March 30, 2011

When a problem becomes a solution

It's wonderful when it happens. You have this huge problem on your hands and no idea how to deal with it. Then suddenly science points the way: your problem is the solution to another problem.

For a long time, industrial smokestacks used to shoot particulates (fine soot and dust) into the air and of course a lot of this ended up in people's lungs. New rules changed this, forcing industrial sites to collect the substance, referred to as flyash. We now collect 130 million tons of it every year. Problem is, no one had any idea what to do with it so we've been shoving it into landfills. And if you've been following the landfill situation, you know we're running out of room.

But in walks a simple solution in the form of another problem.
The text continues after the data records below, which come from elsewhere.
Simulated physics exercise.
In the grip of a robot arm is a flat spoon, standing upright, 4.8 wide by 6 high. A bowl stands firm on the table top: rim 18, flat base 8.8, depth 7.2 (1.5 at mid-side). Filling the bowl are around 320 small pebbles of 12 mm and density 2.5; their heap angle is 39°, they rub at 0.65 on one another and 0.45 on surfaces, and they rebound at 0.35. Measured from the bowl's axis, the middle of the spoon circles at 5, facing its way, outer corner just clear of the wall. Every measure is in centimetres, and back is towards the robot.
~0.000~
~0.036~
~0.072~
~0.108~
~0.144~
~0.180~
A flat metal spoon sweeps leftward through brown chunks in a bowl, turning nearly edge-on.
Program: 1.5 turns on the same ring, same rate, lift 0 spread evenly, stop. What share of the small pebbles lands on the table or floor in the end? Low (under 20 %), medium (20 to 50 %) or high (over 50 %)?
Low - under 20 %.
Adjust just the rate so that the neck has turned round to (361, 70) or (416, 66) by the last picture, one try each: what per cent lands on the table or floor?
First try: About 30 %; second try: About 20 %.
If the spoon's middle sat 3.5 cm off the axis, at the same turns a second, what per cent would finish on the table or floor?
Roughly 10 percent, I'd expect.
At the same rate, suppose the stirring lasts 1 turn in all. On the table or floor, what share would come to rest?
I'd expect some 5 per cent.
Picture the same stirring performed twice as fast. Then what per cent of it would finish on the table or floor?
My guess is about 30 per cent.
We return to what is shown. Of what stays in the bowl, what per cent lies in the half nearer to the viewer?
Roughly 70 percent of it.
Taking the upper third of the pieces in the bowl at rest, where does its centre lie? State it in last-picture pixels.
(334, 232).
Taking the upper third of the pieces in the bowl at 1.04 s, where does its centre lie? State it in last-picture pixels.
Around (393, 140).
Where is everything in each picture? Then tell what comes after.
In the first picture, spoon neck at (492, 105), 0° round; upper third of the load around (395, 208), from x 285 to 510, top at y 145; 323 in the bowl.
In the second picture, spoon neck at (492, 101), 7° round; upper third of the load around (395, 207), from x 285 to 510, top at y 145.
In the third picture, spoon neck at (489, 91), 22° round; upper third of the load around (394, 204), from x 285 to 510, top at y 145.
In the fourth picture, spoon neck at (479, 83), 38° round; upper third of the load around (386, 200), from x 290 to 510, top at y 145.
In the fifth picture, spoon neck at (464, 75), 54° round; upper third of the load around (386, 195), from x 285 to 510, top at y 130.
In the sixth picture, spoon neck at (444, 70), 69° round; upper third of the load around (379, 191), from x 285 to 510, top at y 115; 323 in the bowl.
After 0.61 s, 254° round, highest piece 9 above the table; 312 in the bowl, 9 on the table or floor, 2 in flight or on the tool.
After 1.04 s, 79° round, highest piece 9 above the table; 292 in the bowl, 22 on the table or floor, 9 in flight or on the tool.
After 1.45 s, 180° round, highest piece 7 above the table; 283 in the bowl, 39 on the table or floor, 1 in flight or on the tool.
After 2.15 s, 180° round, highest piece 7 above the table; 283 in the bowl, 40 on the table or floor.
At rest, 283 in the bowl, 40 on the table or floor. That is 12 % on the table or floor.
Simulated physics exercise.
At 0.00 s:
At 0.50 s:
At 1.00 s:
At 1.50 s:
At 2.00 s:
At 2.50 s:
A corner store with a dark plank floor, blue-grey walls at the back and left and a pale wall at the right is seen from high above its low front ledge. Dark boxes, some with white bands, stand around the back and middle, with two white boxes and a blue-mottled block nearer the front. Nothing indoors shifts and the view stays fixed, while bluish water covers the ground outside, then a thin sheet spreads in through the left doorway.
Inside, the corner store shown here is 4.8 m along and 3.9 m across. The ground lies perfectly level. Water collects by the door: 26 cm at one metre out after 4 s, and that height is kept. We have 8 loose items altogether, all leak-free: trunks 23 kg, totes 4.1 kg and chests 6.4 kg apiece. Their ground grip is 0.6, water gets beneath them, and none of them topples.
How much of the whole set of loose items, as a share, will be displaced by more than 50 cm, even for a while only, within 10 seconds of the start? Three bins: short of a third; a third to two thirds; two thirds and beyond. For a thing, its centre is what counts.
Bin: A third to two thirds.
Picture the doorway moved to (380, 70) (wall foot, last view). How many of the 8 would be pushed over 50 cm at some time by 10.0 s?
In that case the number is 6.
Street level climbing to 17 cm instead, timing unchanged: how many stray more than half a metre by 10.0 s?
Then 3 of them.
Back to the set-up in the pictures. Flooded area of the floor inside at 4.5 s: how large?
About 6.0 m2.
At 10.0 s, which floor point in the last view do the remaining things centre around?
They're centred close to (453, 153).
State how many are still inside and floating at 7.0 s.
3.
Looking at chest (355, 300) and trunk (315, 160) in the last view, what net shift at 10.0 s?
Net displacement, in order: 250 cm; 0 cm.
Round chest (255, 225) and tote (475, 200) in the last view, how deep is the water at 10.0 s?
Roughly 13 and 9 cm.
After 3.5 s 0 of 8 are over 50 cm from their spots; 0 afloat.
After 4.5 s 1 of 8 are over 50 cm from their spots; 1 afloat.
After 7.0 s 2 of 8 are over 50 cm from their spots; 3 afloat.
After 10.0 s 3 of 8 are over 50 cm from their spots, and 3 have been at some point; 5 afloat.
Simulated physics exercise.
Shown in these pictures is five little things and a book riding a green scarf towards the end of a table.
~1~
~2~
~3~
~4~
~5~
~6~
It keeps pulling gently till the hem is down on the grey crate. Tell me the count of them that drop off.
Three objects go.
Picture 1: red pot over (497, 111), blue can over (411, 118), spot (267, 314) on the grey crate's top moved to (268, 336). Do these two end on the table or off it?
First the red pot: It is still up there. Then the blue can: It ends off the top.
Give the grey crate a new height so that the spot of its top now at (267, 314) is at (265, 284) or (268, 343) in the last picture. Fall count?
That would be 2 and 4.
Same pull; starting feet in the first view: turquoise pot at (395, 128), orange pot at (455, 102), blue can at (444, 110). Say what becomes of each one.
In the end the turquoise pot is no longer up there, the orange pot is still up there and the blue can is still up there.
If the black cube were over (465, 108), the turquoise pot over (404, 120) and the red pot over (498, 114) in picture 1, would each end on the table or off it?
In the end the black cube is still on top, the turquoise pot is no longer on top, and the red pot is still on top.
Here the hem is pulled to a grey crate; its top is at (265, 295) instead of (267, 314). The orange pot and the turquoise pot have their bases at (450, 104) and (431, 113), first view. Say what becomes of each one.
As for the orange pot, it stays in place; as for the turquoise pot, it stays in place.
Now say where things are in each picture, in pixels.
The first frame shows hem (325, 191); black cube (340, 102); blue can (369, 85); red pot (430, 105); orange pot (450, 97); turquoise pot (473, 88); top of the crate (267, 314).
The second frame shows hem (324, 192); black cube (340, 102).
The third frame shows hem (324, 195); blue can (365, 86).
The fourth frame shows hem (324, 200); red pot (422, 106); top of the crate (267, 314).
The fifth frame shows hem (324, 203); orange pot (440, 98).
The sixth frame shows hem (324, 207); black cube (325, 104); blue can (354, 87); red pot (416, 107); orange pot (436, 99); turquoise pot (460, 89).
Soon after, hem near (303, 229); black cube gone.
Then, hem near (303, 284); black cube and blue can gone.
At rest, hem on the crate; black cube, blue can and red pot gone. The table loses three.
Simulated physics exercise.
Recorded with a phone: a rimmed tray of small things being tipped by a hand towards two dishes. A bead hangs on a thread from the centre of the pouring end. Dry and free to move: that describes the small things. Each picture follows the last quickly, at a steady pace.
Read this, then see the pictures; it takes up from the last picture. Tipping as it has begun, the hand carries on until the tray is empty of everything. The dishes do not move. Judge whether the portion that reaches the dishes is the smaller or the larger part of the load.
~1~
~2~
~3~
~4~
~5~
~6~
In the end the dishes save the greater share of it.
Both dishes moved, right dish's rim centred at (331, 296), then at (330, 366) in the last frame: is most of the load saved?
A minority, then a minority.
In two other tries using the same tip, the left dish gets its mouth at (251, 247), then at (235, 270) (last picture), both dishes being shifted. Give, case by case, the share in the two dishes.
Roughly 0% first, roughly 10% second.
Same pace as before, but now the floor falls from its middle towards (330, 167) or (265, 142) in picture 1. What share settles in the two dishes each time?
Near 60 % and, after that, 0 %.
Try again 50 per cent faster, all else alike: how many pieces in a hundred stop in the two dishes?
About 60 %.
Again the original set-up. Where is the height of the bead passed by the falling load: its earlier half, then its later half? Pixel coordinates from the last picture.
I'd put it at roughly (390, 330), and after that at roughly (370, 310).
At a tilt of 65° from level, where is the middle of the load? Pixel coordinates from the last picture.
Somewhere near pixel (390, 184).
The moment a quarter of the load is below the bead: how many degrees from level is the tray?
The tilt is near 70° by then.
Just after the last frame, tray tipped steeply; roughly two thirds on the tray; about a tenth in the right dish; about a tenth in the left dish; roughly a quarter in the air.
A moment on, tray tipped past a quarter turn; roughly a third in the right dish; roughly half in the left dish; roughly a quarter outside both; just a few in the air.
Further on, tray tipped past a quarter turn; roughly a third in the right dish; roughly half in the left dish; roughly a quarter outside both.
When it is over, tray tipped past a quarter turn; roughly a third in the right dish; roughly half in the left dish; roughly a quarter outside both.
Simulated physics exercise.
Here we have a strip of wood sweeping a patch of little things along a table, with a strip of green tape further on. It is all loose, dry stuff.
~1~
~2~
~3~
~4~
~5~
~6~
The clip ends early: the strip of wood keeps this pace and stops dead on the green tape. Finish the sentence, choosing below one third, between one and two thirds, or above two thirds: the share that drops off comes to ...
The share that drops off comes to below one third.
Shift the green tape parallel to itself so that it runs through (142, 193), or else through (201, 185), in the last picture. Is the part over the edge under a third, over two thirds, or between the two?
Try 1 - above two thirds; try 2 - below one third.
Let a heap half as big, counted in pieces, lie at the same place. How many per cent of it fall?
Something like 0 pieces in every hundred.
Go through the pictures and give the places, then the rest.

Concrete is used to construct all sorts of things and yet it breaks down very quickly. It's always crumbling and cracking. Just walk over to anything made of concrete and check how intact it looks. It literally starts to crumble immediately after it goes up. For this reason, we spend huge amounts of money each year repairing concrete structures such as bridges and highway supports.

Enter flyash. A story at physorg today reports that flyash, when applied to the rebar within concrete structures (the metal you see within broken concrete, usually rusting), protects rebar and prevents rusting. Not only this, but when you apply flyash to concrete it makes it much, much stronger. For a year, they observed concrete coated with flyash and exposed to the elements -- there was no degradation at all. This is unheard of for concrete.

The US Environmental Agency estimates it will cost $1.3 trillion dollars to replace our deteriorating concrete infrastructure by 2020. After that date, if we have not performed the reconstruction, the country will see many more disasters like the collapse of the bridge in Michigan. But if we coat everything with flyash we won't have to pay that money again anytime soon. It will save hundreds of billions of dollars. And hey, it gets rid of the flyash.

I love when two things dovetail like this. It's beautiful.